Well if the unions insist on making strikes as small and short as possible then yes they are useless and a hindrance to others because it certainly wont bother the bosses.

Organizing strikes with a pre-set end date doesn't help either if your signalling your surrender ahead in time.

chimx
23rd January 2015, 02:39
there are a lot of nuances to striking beyond starving the employer of labor for financial pressure. media campaigns for example.


Well if the unions insist on making strikes as small and short as possible then yes they are useless and a hindrance to others because it certainly wont bother the bosses.

i strongly recommend not taking this attitude with union members. for your average union member, striking means no income, choosing between food and bills, risking all you own for the betterment of you union brothers and sisters. its absolutely a struggle in the most real sense. having an attitude of glorifying those hard times is extremely alienating and just going to turn your average union member off. at least that has always been my experience.

Sasha
23rd January 2015, 07:56
there are a lot of nuances to striking beyond starving the employer of labor for financial pressure. media campaigns for example.



i strongly recommend not taking this attitude with union members. for your average union member, striking means no income, choosing between food and bills, risking all you own for the betterment of you union brothers and sisters. its absolutely a struggle in the most real sense. having an attitude of glorifying those hard times is extremely alienating and just going to turn your average union member off. at least that has always been my experience.


ehh, your average union member gets paid if there is a strike, thats where the union is for right (if its a union backed strike it is) the rest of the workers are the ones who risk money.
but i guess striking still means something else in the US than it does here, here we hardly ever have prolonged strikes around specific labour disputes, its mostly the highly organized sectors like public transport shutting down for symbolic ritualized day to protest government austerity.

chimx
23rd January 2015, 13:21
most unions in the US will give picket pay, but it will be a fraction of what their standard pay is and unless it is a very large union, they wont be able to maintain it that long. striking is absolutely a hardship, but at times a necessary hardship. the point is that nobody wants to deal with some brat romanticizing your hardship.

bricolage
26th January 2015, 01:11
I mean I think what we are getting at here is that simply blaming union bosses for not calling militant enough strikes (which is definitely not measured by time alone, there's a reason the '84 miners strike in the UK went on for so long and there's a reason why it was the one that lost) is kind of missing the point.
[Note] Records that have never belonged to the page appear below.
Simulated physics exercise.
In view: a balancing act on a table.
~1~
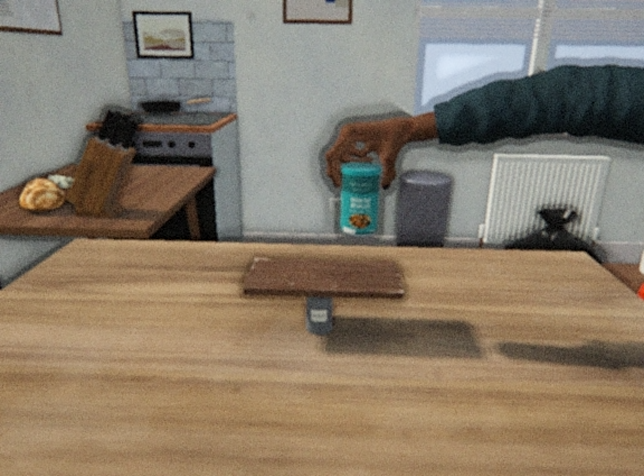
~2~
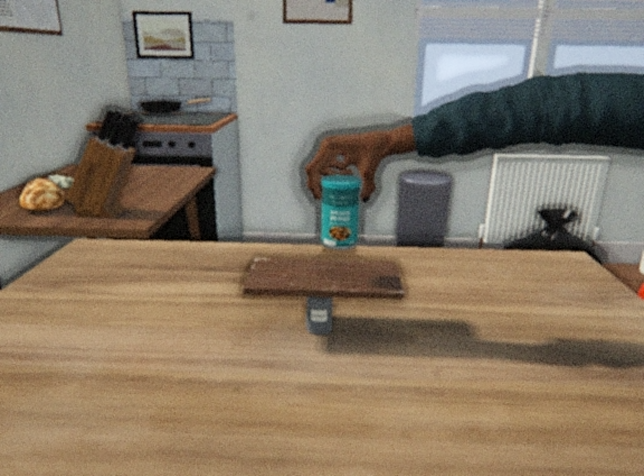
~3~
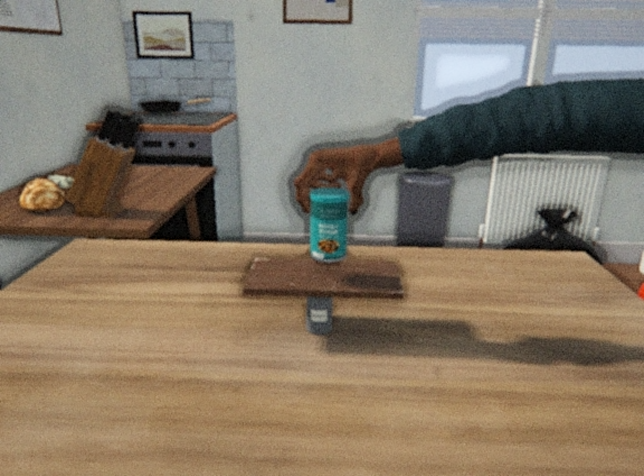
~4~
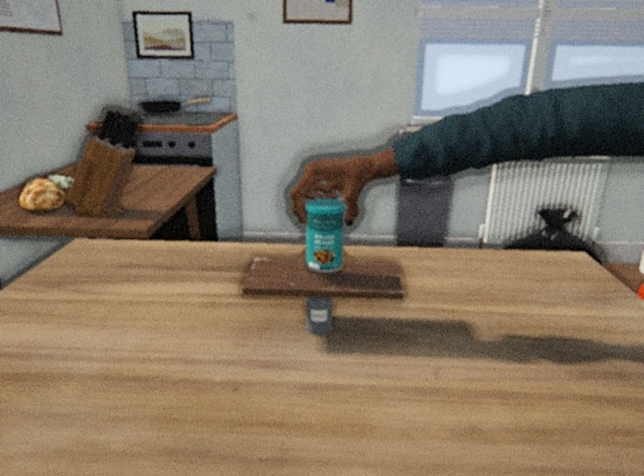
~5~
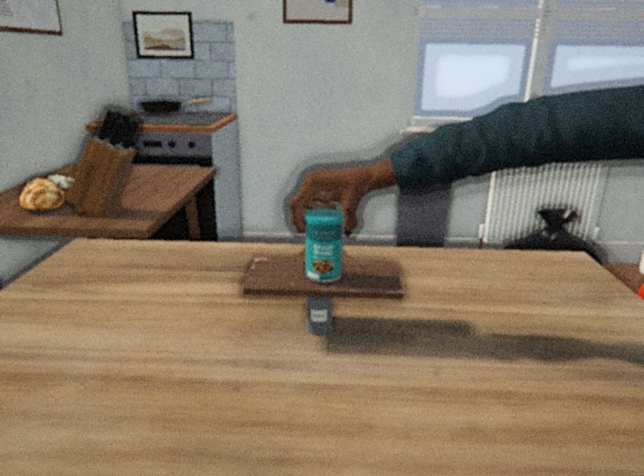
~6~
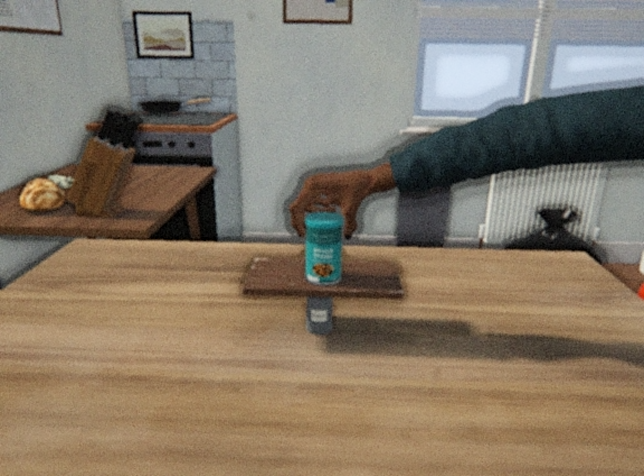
In this clip, a hand in a dark green sleeve moves a turquoise tin leftward and down onto a brown board resting on a small grey object on a wooden table, then keeps its hold on the tin.
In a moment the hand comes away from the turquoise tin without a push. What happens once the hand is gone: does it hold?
In the end the stack holds.
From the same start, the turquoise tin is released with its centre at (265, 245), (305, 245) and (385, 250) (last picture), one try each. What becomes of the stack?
In the first case it gives way; in the second case it holds; in the third case it loses its balance.
Then, 0.20 s on from there, no change.
Then, 0.70 s on from there, turquoise tin resting near (324, 249).
In the end, all 3 unmoved. At the end, from the last picture's camera, turquoise tin near (324, 249). The stack stays up.
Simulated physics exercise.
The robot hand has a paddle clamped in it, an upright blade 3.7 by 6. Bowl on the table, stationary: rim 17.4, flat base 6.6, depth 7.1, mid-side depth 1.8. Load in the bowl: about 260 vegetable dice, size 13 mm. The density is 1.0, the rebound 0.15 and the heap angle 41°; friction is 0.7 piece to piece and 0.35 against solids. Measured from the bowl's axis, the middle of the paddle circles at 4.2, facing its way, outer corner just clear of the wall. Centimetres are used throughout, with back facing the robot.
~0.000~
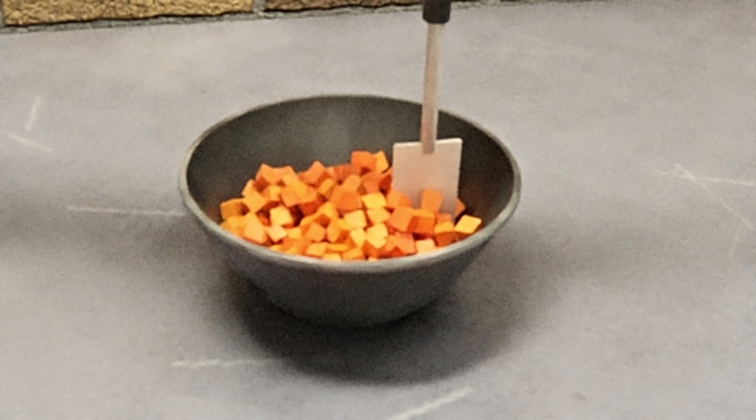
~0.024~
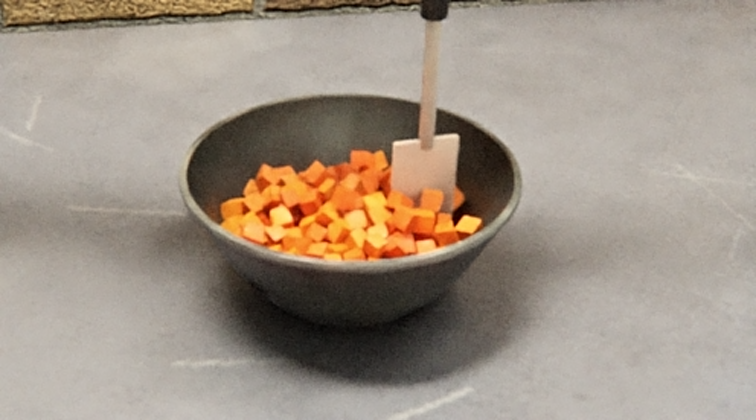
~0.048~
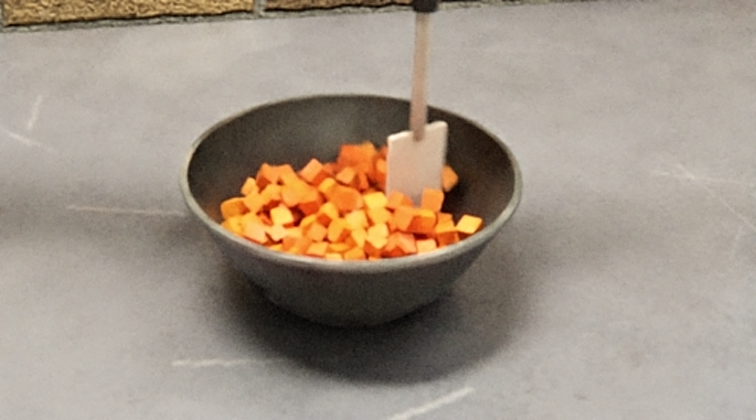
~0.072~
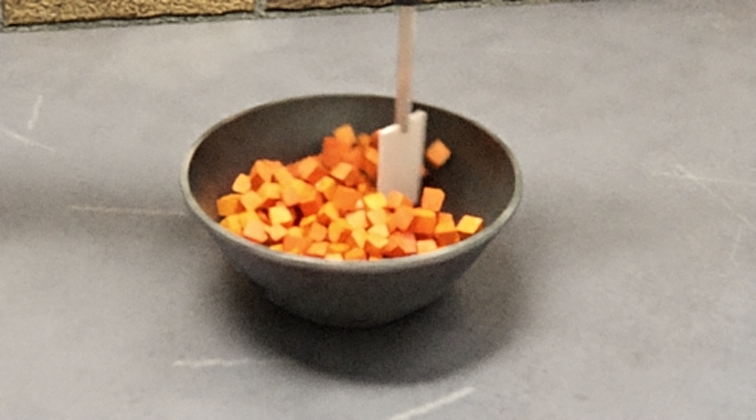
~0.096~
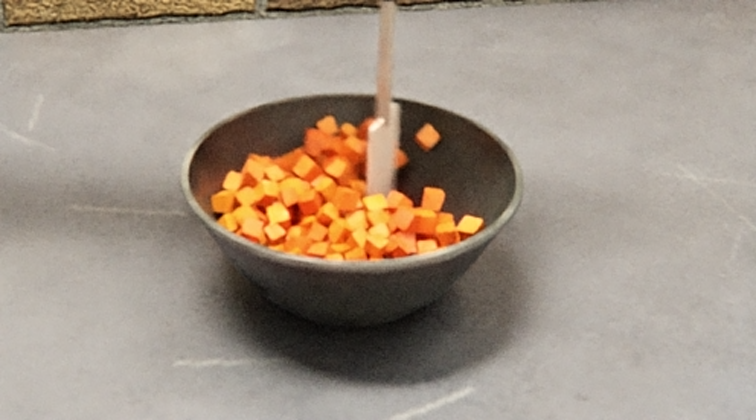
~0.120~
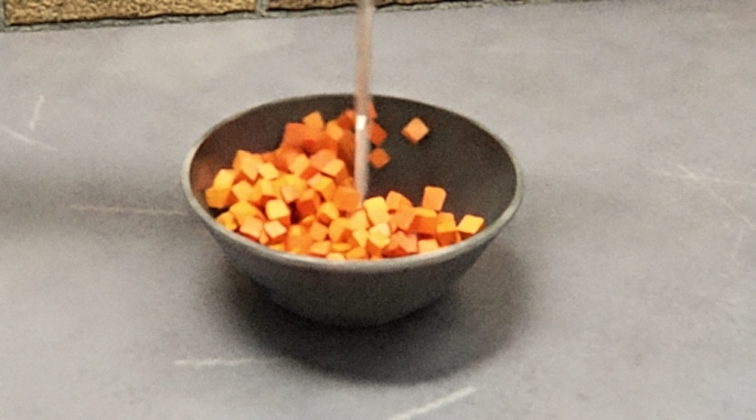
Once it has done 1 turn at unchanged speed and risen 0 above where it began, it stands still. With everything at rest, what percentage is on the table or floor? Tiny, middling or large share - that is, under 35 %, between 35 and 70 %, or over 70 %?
The share is tiny, under 35 %.
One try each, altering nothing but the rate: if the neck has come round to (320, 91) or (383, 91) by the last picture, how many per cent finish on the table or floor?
Roughly 40 per cent on the first try and 15 per cent on the second.
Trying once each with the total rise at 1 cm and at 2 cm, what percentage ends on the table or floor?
Near 25 in a hundred, then 20 in a hundred.
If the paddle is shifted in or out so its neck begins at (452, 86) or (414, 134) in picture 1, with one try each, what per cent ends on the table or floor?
First try about 20 per cent, second try about 15 per cent.
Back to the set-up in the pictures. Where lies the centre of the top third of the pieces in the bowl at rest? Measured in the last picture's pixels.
Estimated centre: (365, 153).
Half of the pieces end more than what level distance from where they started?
Near 9 cm.
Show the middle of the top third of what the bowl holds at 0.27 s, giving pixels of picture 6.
Somewhere around (291, 222) in the last view.
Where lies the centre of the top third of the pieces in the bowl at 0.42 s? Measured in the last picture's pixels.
At about (464, 185).
After 0.27 s, 181° round, highest piece 9 above the table; 241 in the bowl, 14 in flight or on the tool.
After 0.42 s, 291° round, highest piece 10 above the table; 215 in the bowl, 21 on the table or floor, 19 in flight or on the tool.
After 0.70 s, 0° round, highest piece 8 above the table; 190 in the bowl, 65 on the table or floor.
After 1.40 s, 0° round, highest piece 8 above the table; 190 in the bowl, 65 on the table or floor.
In the end, 190 in the bowl, 65 on the table or floor. That is 25 % on the table or floor.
While those at the top of unions are certainly not revolutionaries and will almost always sell out their members, we are in most cases not dealing with a rank and file that is desperate for conflict and is simply being held back by bureaucracy. What is missed is that in many cases those sell-out union leaders are pretty representative of rank and file opinion and are in some cases even to the left of them. Secondly, the idea that militancy is something can be gifted downwards from a revolutionary leadership to the passive and malleable masses is both patronising and, well, wrong. In any case what I'm getting at is that I think it's a mistake to look at a lack of militancy within rank and file workers and within the wider working class simply in terms of a problem with 'the unions' or their leadership.

Although none of this should be seen as an excuse for the vast majority of unions and union leaders who are, on the whole, parasites, sell-outs and tools of the state. I just thought I should add that.

Oh, and as a side point I think it's often assumed that a lot more strike pay is given out than actually happens in real life.

piet11111
26th January 2015, 06:20
i strongly recommend not taking this attitude with union members. for your average union member, striking means no income, choosing between food and bills, risking all you own for the betterment of you union brothers and sisters. its absolutely a struggle in the most real sense. having an attitude of glorifying those hard times is extremely alienating and just going to turn your average union member off. at least that has always been my experience.

Hard times with the kind of 1 day strikes we tend to have ?

I think you are confusing a real strike with the pro-forma strikes we are familiar with in the netherlands.

BIXX
26th January 2015, 07:18
Yeah... With what little experience I've had with a unionized workplace that I happened to enter right when there was some serious bs happening, I'm getting disillusioned pretty damn quick.